Destruction of the line of gorgeous 19th-century houses on the corner of Charles and St. Thomas is now fully underway, their demolition the final step to make way for the construction of The St. Thomas, a twenty-three storey condo tower. It will be the third tower at the intersection, just north of 77 Charles Street West, a sixteen-storey condo (that will necessitate demolishing Lycée Français de Toronto, a french school); and just west of the almost-finished twenty-nine storey One St. Thomas.
In March, just before a fence went up around the site, Christopher Hume labelled the houses’ destruction—and their replacement with a condo—”an urban tragedy.” “What’s unfolding here,” he wrote, “is the disturbing spectacle of a city tearing itself apart, destroying itself, killing the very things that give it its character and constitute its identity.” At least one person at the building site agrees: a small sticker plastered on one of the walls that encloses the demolition site (and encourages passers-by to book an appointment to buy a condo) concisely begs “DON’T DO IT.”
It’s hard to not be ambivalent. Two of the three new condo buildings are cash cows for the University of Toronto (specifically Victoria University, whose corner of campus the buildings are built on, and where I am a student), allowing the institution to pump more money into projects of its own, and the only building that’s anything near finished now, One St. Thomas, is (as Hume pointed out in the same article slamming The St.

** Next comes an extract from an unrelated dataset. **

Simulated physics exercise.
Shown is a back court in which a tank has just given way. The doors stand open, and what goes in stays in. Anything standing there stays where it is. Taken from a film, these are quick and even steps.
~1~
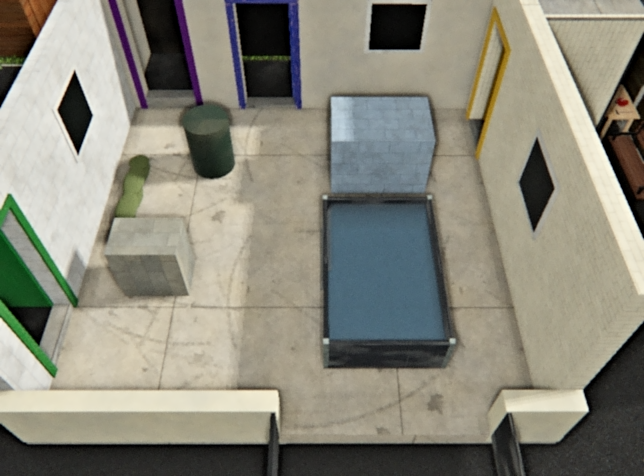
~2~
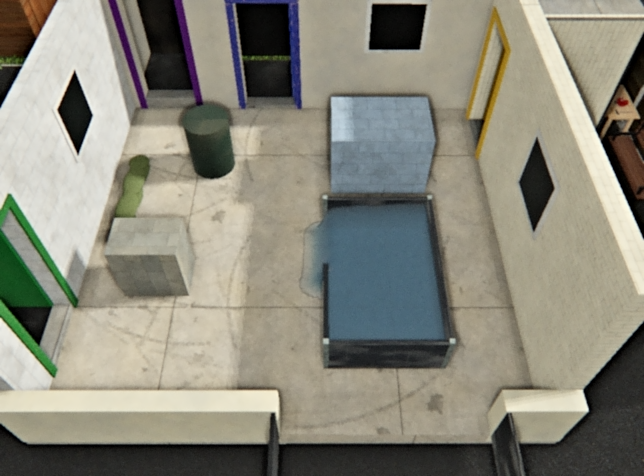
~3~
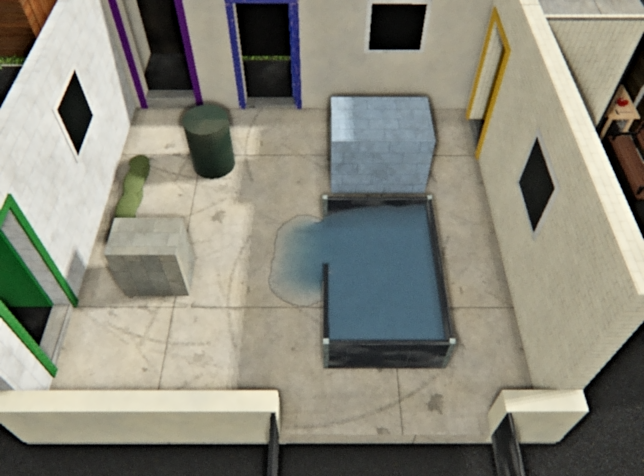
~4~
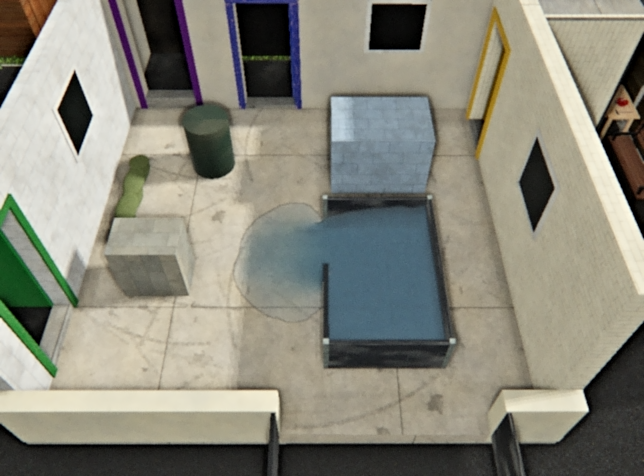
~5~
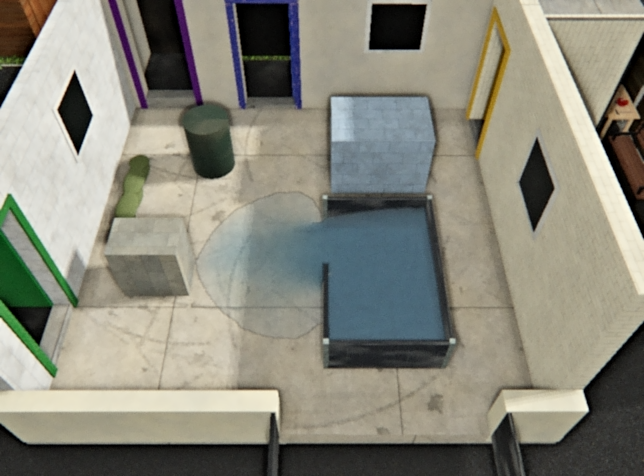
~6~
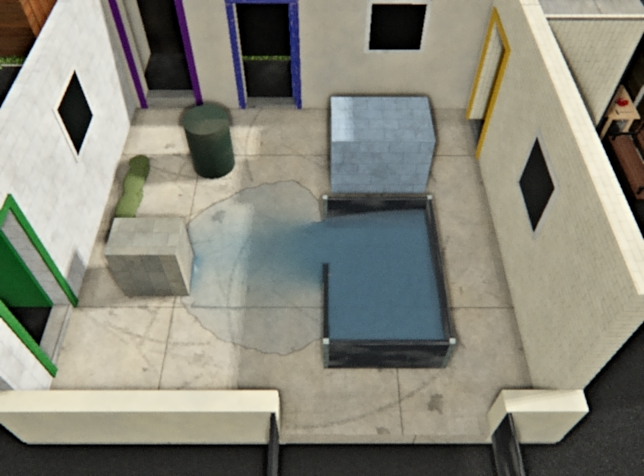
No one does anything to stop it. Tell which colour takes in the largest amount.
The largest amount goes in at yellow.
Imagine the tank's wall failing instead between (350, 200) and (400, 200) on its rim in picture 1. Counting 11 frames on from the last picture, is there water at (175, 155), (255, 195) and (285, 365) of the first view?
In sequence the three spots come out still bare, then wetted, then still bare.
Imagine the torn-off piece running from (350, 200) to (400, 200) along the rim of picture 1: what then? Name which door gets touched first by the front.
My pick is the yellow door.
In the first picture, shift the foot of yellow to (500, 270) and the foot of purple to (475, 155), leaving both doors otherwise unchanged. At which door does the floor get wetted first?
The one in green comes first.
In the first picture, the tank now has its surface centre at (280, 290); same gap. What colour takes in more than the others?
The door marked yellow.
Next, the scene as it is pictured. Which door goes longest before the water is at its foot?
The yellow door.
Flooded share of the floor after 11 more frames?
Near 45 in a hundred.
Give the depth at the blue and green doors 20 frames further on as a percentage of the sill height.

Thomas’s pending construction) beautiful and hard not to love: elegant, unique, and distinguished (with great views to boot), it treats the street below it with reverence, even if its most expensive unit sells for eight figures. When all of the buildings are completed, though, the tall trio, taken together, will all but dwarf the nearby student residences and overwhelm the narrow street they are built on—to say nothing of the noisy and disruptive construction that will continue well into the next decade, and what must be destroyed to make space for them.
All that’s left at the future site of The St. Thomas now are piles of old but intact orange bricks, splinters of wood, and the shell of the remaining house, and all of that will be gone soon, too. For now, the final tenants—a family of raccoons in the basement and pigeons on the roof—are standing their ground, the last residents to be displaced before a new flock moves in.
More photos after the fold.
The article originally said that all three new condo buildings at the intersection of St. Thomas Street and Charles Street West are or will be “cash cows” for the University of Toronto and “specifically Victoria University, whose corner of the campus the buildings are built on.” The university owns only the land on the north side of the intersection, which currently hosts One St. Thomas and will host The St. Thomas soon; the land on the south side of Charles Street West—77 Charles Street West—is owned by the religious group Opus Dei. When the condo is eventually built part of it will be filled by Opus Dei followers, and will serve as a “college and cultural centre” for them.